Aber, jetzt kommt die Politik. Seit Jahren schwelt ein Konflikt um die ehemalige spanische Kolonie Westsahara. Marokko hat nach dem Abzug der Spanier große Teile des Landes besetzt. Es gibt eine Befreiungsarmee (Polisario), die einen anderen Teil des Landes kontrolliert. Weil Deutschland bei diesem Konflikt auf eine Lösung am Verhandlungstisch setzt und nicht wie der ehemalige US-Präsident Trump den Anspruch Marokkos anerkennt, kommt es nun zum Liebesentzug oder soll man besser sagen zur Weigerung Wasserstoff zu liefern.

NDR-Info hat einen hörenswerten Artikel dazu.
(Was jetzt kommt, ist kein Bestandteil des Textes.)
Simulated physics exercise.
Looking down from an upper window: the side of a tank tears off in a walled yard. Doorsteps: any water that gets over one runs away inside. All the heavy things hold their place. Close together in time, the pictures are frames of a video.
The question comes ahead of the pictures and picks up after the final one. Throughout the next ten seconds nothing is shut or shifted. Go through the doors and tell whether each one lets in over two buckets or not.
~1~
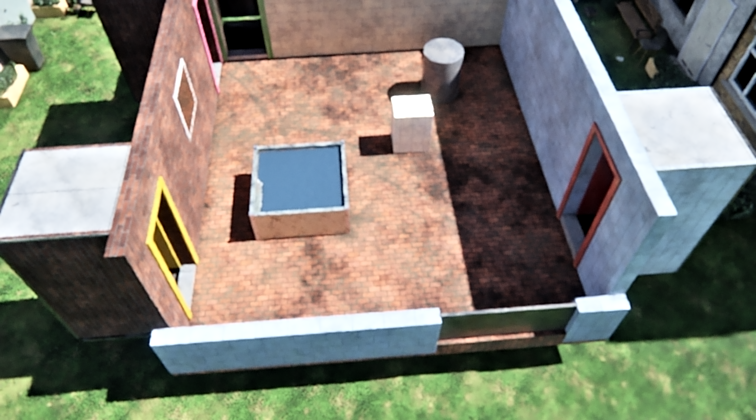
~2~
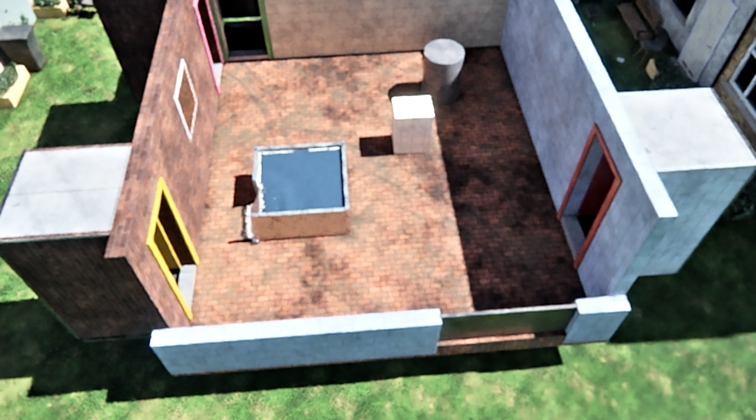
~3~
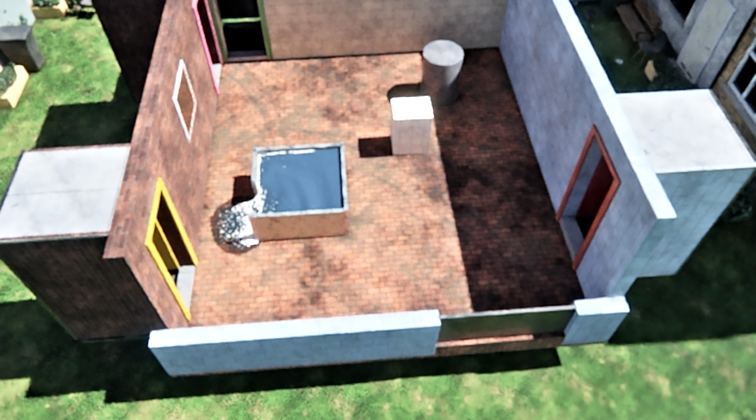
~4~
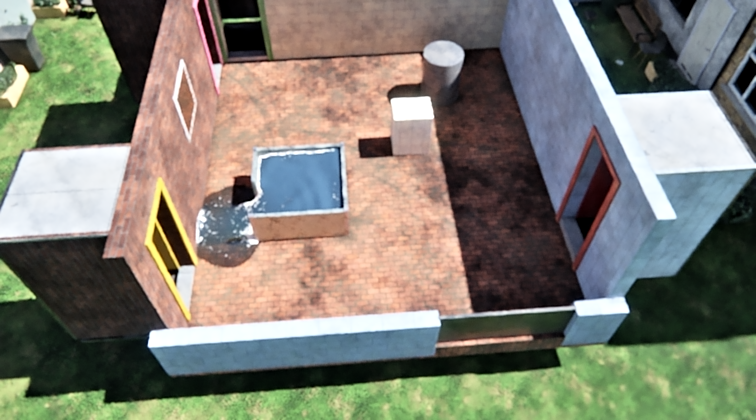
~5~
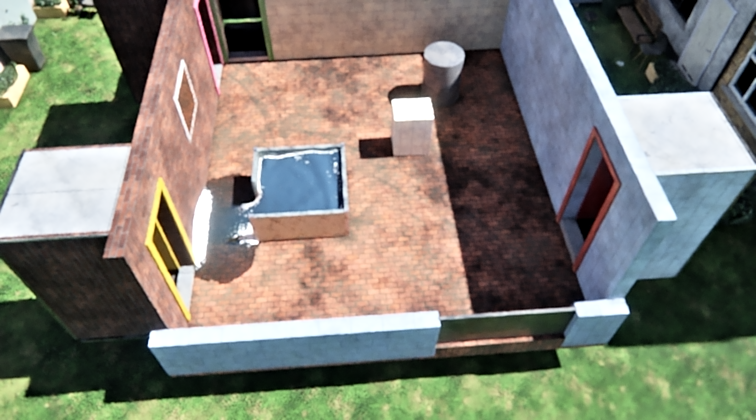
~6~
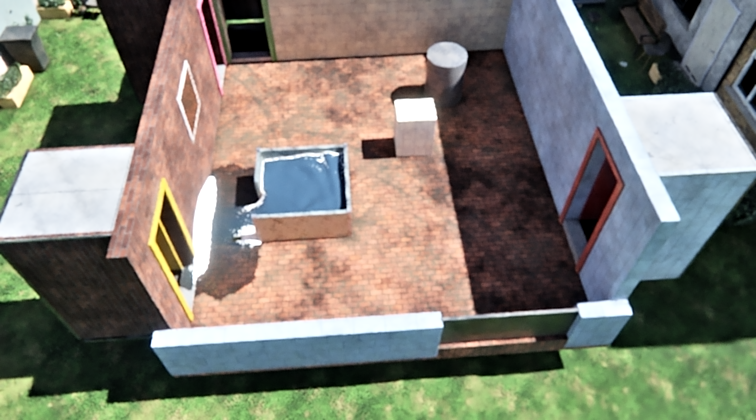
The yellow door overshoots the mark there, the red door doesn't overshoot the mark there, the green door doesn't overshoot the mark there, the pink door overshoots the mark there.
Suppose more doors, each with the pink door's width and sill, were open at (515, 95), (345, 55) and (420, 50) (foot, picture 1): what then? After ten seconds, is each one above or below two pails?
Stays below the line; stays below the line; stays below the line.
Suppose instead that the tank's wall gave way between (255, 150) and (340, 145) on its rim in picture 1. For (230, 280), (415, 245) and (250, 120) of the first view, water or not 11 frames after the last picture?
Untouched, untouched, submerged.
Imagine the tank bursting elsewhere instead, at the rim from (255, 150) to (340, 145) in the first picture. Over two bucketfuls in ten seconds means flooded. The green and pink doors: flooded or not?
Lab note - green door tops the mark, pink door tops the mark.
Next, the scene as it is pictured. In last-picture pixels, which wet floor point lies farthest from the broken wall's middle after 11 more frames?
Somewhere near (225, 71).
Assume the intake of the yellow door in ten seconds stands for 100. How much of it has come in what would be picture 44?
That share would be near 90 %.
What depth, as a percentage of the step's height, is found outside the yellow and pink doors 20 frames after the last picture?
Near 220 and 130 per cent, in that order.
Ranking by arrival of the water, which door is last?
That is the red door.
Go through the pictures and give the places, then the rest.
The open tank at (300, 180) is whole and still, in the first frame.
Water pours out at (260, 214) and has run to (248, 207), in the second frame.
Water pours out at (259, 216) and has run to (215, 221), in the third frame.
The front is at (198, 250), out from the gap at (259, 216), in the fourth frame.
The front is at (195, 271), out from the gap at (259, 216), in the fifth frame.
Water pours out at (262, 216) and has run to (196, 290), in the sixth frame.
A moment on, water covers 10 % of the floor; the yellow door under two buckets in, the red door not reached, the green door not reached, the pink door not reached.
Next, water covers 20 % of the floor; the yellow door over two buckets in, the red door not reached, the green door not reached, the pink door wet at the sill, nothing in.
Then, water covers 40 % of the floor; the yellow door over two buckets in, the red door not reached, the green door under two buckets in, the pink door under two buckets in.
Later, water covers 65 % of the floor; the yellow door far over two buckets in, the red door wet at the sill, nothing in, the green door under two buckets in, the pink door under two buckets in.
In the end, water covers 90 % of the floor; the yellow door far over two buckets in, the red door wet at the sill, nothing in, the green door under two buckets in, the pink door over two buckets in.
Es ist schon ein Treppenwitz, dass Russland, obwohl immer das Gegenteil unterstellt, sich an Verträge hält, während es Marokko aktuell offenbar in Sachen Wasserstoff egal ist. Deutschland wird für bestimmte Industriebereiche Wasserstoff zukünftig importieren müssen. Auch beim massiven Ausbau von Windkraft und Solar in Deutschland wird es nicht ausreichen den deutschen Energiebedarf autark befriedigen. Wir verweisen in diesem Zusammenhang auf den Max-Plank-Wissenschaftler Schlögl, der anlässlich der ERecht21-Konferenz in Berlin die Frage gestellt hat, wer eigentlich als Erstes die Idee hatte, dass Deutschland seine Energie komplett im eigenen Land erzeugen müsse.  Deutschlands Rolle sieht Schlögl bei der Entwicklung und Bereitstellung der grünen Technik.
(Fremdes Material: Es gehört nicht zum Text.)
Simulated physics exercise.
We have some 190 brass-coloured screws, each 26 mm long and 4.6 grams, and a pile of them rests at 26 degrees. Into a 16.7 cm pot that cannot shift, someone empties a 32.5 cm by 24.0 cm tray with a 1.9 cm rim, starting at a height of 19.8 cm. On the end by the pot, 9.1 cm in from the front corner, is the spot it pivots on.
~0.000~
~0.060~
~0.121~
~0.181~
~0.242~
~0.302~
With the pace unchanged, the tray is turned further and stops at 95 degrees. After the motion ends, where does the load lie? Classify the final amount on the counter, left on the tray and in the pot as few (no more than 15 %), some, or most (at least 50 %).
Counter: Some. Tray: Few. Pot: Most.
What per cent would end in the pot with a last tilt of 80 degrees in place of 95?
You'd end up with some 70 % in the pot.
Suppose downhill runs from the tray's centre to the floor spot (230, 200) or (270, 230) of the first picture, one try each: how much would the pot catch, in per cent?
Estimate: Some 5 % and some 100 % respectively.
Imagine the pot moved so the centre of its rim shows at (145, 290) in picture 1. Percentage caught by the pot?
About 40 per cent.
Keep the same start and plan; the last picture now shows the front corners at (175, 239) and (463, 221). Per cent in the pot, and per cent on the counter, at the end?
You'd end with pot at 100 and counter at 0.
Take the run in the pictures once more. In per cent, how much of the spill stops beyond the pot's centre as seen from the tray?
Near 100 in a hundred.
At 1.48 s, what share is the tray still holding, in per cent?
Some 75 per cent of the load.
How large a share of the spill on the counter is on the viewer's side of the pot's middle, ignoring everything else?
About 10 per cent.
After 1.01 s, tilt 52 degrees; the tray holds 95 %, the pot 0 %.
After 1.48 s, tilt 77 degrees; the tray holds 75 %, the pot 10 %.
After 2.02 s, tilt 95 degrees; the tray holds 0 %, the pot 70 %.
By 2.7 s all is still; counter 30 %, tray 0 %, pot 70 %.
Ganz gleich, wen sich Deutschland dann als Partner aussucht, die Wahl will gut überlegt sein. Man kann sich nur wünschen, dass die ausgesuchten Partner sich dann ebenso rechtstreu verhalten, wie es Russland in Sachen Gas macht. Deutschland wird wie gesagt seinen Wasserstoffbedarf in Zukunft nicht alleine decken können, dazu ist die Produktion von Strom aus grünen Stromquellen hier viel zu teuer. Verlässlichkeit ist also hier das oberste Gebot. Eine Ironie des Schicksals ist es aber schon, dass uns Grüne Politiker permanent erzählen, wie erpressbar wir in Sachen fossiler Brennstoffe sind und bei der erstbesten Gelegenheit wird uns bei dem zukünftigen Hoffnungsträger Wasserstoff vor Augen geführt, dass es dort eigentlich viel schlimmer werden könnte.